Friends Valentyna,70, and Faina, 77, take a regular morning walk around the neighbourhood ruins, observing the extent to which buildings are crumbling to the ground where once they watched the neighbourhood wake and head to work.

“We had one friend who stayed here through the whole battle,” Valentyna said, “she lived in a school basement.

“We decided to return after 6 months, and we were happy to do so. When you are staying somewhere else, it doesn’t feel like home.”

The pair discovered trenches and barricades in the streets around their houses, walls were peppered with bullet holes.

Dmytro Oliinyk, 30, pictured in the school occupied by Russian soldiers

Dmytro Oliinyk, 30, pictured in the school ocupied by Russian soldiers during in the defence of Khar (Image: Sasha Lunina)

“It was really, really sad,” Faina added, “this was such a beautiful neighbourhood before. Even now [with all this destruction], people are planting flowers. But the buildings have been destroyed so badly that they will be demolished.

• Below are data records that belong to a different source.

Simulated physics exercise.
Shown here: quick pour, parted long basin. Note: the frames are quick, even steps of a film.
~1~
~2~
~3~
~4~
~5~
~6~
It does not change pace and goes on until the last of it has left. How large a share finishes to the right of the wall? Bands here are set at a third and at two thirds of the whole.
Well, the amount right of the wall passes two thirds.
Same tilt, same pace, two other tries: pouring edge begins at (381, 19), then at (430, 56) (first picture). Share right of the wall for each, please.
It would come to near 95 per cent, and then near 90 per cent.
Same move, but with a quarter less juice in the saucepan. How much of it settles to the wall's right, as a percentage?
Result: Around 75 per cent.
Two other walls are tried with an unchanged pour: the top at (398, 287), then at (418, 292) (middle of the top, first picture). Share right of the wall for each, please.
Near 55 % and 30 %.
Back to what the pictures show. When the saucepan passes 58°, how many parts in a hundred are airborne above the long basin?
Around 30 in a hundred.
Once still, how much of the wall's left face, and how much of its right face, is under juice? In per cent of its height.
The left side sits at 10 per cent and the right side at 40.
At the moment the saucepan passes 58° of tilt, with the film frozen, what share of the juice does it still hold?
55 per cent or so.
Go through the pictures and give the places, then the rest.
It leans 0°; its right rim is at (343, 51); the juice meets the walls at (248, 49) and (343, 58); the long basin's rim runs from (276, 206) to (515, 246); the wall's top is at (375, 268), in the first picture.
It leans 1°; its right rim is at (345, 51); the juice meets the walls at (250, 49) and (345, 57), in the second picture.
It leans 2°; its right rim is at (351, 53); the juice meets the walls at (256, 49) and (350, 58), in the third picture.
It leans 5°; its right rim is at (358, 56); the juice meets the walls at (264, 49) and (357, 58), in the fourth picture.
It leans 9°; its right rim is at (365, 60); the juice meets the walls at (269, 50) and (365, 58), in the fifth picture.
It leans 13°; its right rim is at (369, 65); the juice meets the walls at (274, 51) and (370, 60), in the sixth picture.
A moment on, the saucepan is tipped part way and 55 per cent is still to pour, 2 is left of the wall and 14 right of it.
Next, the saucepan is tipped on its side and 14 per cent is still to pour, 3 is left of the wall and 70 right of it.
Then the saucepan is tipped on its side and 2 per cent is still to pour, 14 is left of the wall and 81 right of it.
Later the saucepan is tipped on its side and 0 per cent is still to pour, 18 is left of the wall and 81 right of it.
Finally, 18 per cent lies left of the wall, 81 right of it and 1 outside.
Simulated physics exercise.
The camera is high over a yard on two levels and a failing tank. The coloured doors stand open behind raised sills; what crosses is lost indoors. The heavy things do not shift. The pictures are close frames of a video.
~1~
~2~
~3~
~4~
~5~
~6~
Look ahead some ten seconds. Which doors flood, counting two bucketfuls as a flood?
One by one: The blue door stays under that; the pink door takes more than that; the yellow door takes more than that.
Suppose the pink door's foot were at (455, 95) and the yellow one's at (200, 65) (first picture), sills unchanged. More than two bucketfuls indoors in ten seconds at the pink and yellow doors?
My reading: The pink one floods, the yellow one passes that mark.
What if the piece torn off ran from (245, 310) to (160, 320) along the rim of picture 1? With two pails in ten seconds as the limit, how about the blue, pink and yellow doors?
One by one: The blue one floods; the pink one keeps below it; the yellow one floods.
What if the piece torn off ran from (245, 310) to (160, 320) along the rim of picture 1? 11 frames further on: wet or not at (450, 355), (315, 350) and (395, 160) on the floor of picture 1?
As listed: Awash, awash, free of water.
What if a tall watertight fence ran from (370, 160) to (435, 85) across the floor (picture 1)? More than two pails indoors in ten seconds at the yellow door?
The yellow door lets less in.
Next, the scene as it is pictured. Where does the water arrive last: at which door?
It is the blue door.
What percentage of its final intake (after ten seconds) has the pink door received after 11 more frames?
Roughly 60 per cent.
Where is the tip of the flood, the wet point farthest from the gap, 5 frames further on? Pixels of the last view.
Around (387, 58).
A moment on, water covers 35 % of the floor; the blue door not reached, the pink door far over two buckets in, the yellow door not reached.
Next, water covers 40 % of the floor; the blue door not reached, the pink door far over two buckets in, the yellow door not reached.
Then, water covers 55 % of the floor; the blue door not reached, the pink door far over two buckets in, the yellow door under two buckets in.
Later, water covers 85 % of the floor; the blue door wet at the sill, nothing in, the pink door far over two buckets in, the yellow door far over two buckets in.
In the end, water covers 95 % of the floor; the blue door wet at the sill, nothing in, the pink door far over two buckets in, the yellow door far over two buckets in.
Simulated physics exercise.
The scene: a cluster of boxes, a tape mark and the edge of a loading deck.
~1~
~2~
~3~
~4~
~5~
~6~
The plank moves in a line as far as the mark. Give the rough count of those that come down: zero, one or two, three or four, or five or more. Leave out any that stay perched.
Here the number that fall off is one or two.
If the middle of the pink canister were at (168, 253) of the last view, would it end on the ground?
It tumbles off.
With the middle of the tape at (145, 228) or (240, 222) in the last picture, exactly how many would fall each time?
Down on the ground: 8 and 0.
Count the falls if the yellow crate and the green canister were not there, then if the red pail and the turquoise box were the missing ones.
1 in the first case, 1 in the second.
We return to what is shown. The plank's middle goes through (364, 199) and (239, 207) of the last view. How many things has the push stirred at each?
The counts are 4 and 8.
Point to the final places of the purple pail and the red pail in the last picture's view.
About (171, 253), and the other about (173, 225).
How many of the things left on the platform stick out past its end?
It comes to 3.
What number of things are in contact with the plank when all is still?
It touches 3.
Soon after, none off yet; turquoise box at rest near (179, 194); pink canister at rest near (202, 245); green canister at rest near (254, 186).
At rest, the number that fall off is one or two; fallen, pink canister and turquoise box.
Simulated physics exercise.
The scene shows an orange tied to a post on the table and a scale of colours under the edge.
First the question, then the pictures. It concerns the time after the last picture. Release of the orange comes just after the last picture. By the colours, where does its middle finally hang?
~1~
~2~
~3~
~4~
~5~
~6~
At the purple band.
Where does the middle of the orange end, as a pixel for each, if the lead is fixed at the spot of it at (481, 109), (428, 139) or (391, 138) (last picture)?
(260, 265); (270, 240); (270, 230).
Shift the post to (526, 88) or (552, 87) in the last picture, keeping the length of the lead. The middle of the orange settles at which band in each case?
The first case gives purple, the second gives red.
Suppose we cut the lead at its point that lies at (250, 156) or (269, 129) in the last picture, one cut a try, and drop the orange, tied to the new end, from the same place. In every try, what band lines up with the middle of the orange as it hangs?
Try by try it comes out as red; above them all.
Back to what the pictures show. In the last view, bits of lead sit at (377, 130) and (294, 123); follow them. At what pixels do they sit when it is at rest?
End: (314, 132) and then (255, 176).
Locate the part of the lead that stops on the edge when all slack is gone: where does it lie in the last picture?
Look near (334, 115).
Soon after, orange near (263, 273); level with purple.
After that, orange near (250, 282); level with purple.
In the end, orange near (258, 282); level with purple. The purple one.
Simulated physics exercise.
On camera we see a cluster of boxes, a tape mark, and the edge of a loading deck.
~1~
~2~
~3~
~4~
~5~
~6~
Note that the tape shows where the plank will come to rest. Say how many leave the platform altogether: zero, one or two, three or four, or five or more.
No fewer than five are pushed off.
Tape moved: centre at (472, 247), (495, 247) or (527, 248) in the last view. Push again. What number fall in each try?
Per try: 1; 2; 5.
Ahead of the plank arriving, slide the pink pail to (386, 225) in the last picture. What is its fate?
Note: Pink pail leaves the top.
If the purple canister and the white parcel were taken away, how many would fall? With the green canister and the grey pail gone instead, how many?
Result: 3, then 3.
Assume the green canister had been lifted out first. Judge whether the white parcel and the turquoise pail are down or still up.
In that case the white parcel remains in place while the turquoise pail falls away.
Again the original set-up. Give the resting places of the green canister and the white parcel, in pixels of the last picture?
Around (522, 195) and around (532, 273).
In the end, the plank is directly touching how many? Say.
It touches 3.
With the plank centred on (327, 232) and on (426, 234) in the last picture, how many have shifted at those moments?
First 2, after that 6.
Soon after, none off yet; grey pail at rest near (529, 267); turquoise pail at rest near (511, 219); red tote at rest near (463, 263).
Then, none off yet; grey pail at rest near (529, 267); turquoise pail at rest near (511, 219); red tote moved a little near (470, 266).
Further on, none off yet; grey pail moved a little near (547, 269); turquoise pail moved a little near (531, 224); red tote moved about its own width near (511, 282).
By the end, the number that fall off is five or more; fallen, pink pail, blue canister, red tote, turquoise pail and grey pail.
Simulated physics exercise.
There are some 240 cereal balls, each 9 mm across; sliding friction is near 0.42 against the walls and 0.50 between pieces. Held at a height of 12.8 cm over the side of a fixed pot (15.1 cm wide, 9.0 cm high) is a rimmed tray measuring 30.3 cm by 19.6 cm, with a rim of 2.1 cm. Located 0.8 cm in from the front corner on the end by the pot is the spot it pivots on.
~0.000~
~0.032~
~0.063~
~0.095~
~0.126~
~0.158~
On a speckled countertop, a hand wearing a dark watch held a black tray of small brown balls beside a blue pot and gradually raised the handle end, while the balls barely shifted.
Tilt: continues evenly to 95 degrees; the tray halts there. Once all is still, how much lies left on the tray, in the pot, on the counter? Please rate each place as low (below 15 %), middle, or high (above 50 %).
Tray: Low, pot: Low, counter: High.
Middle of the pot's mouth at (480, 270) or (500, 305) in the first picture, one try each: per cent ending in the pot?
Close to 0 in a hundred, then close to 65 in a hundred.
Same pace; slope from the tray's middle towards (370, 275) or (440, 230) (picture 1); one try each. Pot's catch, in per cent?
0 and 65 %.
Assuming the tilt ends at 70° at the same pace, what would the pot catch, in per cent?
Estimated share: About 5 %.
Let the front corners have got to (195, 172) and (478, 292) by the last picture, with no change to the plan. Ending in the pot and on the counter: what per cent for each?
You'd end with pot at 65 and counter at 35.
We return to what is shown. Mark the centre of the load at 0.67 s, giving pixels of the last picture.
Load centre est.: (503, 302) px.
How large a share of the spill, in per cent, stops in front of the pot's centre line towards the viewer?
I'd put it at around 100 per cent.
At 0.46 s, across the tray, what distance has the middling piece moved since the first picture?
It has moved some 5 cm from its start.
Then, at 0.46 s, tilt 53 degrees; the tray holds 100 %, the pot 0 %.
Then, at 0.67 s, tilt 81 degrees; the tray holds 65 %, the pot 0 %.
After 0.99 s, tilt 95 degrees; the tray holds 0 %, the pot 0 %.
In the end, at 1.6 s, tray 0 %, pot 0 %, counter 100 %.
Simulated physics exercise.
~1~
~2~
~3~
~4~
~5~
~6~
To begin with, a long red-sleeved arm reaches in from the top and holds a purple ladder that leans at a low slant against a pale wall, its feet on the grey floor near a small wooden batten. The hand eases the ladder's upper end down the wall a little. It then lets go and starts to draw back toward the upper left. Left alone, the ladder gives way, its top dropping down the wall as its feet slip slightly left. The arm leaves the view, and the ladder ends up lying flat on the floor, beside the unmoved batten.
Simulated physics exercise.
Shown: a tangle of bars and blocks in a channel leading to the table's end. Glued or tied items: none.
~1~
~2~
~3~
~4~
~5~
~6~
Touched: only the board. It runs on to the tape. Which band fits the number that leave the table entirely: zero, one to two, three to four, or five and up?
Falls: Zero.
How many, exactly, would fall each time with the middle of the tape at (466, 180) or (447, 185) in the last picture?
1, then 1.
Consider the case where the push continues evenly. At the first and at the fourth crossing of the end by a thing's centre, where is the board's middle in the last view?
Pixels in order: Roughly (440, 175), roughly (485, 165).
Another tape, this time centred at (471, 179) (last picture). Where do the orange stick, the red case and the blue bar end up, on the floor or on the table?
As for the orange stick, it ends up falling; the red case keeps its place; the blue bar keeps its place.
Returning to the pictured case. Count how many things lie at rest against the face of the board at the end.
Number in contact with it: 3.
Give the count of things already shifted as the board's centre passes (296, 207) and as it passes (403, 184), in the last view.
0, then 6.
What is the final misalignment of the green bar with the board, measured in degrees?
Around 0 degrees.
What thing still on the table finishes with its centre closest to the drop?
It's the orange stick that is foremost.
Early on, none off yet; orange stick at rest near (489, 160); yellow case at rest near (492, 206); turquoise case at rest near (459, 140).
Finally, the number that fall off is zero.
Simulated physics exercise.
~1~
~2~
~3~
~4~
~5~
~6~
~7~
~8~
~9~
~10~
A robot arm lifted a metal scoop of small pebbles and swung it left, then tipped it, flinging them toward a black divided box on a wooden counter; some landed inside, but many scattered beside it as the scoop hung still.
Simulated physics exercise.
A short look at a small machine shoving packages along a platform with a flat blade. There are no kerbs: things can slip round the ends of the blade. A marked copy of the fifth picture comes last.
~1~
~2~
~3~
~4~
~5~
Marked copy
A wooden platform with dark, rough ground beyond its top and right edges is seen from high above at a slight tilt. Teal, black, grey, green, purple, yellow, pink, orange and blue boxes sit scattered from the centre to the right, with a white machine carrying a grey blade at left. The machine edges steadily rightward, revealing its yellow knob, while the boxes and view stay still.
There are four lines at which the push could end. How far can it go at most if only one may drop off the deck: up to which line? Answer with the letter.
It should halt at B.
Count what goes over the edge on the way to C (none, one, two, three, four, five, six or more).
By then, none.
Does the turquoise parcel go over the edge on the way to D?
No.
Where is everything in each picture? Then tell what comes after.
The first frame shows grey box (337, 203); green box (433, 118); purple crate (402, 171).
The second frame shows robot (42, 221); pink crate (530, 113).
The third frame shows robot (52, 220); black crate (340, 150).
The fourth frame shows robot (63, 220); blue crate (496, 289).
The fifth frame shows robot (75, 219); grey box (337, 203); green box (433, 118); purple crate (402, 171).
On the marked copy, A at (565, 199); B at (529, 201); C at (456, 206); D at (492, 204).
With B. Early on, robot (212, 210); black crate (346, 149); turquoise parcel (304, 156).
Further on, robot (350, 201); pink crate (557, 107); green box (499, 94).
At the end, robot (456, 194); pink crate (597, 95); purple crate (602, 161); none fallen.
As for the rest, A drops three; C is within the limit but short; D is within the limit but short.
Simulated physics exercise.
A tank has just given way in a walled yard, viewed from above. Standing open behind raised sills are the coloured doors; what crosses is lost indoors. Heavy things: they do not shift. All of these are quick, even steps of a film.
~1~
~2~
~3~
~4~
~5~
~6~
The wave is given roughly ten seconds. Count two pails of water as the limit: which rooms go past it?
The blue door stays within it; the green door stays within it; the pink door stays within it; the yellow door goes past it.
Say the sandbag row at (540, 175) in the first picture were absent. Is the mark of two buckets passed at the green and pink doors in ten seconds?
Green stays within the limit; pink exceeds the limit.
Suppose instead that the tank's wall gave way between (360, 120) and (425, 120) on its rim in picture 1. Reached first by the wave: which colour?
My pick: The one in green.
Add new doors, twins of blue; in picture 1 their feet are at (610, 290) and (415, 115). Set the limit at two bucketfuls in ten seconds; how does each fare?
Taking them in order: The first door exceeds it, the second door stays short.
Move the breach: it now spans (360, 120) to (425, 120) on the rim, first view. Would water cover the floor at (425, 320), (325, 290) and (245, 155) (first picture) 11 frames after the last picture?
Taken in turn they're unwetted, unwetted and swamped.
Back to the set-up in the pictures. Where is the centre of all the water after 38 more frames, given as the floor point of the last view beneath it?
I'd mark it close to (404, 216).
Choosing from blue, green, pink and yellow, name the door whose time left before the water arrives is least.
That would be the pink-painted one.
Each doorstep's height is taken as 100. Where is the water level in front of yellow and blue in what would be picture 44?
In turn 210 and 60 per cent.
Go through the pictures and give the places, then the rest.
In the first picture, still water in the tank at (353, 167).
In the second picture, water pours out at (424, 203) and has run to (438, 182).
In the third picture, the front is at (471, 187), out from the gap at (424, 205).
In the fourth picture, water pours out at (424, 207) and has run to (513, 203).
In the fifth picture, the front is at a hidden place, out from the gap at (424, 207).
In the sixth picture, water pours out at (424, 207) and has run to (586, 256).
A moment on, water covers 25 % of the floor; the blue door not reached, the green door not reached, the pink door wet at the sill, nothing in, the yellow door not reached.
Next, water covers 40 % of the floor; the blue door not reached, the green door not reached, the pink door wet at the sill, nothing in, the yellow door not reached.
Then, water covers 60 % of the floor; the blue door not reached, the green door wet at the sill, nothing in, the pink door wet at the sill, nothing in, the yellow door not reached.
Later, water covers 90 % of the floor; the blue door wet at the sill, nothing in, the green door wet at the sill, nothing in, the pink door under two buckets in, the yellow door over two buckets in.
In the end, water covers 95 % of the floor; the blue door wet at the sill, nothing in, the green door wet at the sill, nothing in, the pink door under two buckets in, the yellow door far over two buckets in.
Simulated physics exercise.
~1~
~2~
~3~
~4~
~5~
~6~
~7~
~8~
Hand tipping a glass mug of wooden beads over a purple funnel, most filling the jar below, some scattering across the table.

Unlike Lisovuy, Faina did not feel safe being in Saltivka when it grew dark and the Russians trained their sights on Kharkiv.

“It is very scary when you are walking alone at night,” she added.

Reminders of how close Putin came to capturing the city are everywhere.

One of the most striking is School No. 134 — a ruined brick building that still stands on one of Kharkiv’s main streets, scarred by the brutal nine-hour battle fought there after it was temporarily seized by Russian troops.

That battle changed Dmytro Oliinyk’s life forever.

He was the commander of a group of Ukrainian volunteers who mounted a fierce defence against elite Russian soldiers. Unlike his opponents, Oliinyk, 30, and many of his comrades were civilians just weeks before.

But they had an advantage: since 2021, he had been organising military training for Kharkiv residents — preparation that proved vital when the Russians launched their attempt to occupy the city on February 27.

Thousands of people took up arms that day.

“Despite everything, we managed to hold the city with dignity and honour. It shows that hope must never be lost,” he said.

During the battle, a shell fragment struck Oliinyk’s leg. He now walks with a bionic prosthetic and lives with constant pain. A bullet also narrowly missed his head — a reminder of how close death came.

Living under near-daily shelling, he believes only bold, united global action can change the course of the war.

“World War III is entirely possible if the world fails to realise the need to unite in order to contain Russia,” Oliinyk warns.

He insists that minimal aid is not enough. If NATO remains unwilling to offer membership, Ukraine must seek alternative security guarantees.

“One option is to form a new alliance with the Baltic states,” he says.

Oliinyk is also sceptical of the European Union’s ability — or willingness — to confront Russian aggression.

“The EU is not ready. And some of its members, like Hungary and Slovakia, openly support Putin, who is killing Ukrainian children,” he says.

While no European country wants its citizens to be drawn into war, he believes they may have no choice if Russia is not stopped in Ukraine — now the outpost of the free world.

Kharkiv remains under constant threat. Just 20 miles from the Russian border, it has already endured one attempted invasion — and nothing on the front lines suggests the Kremlin has given up.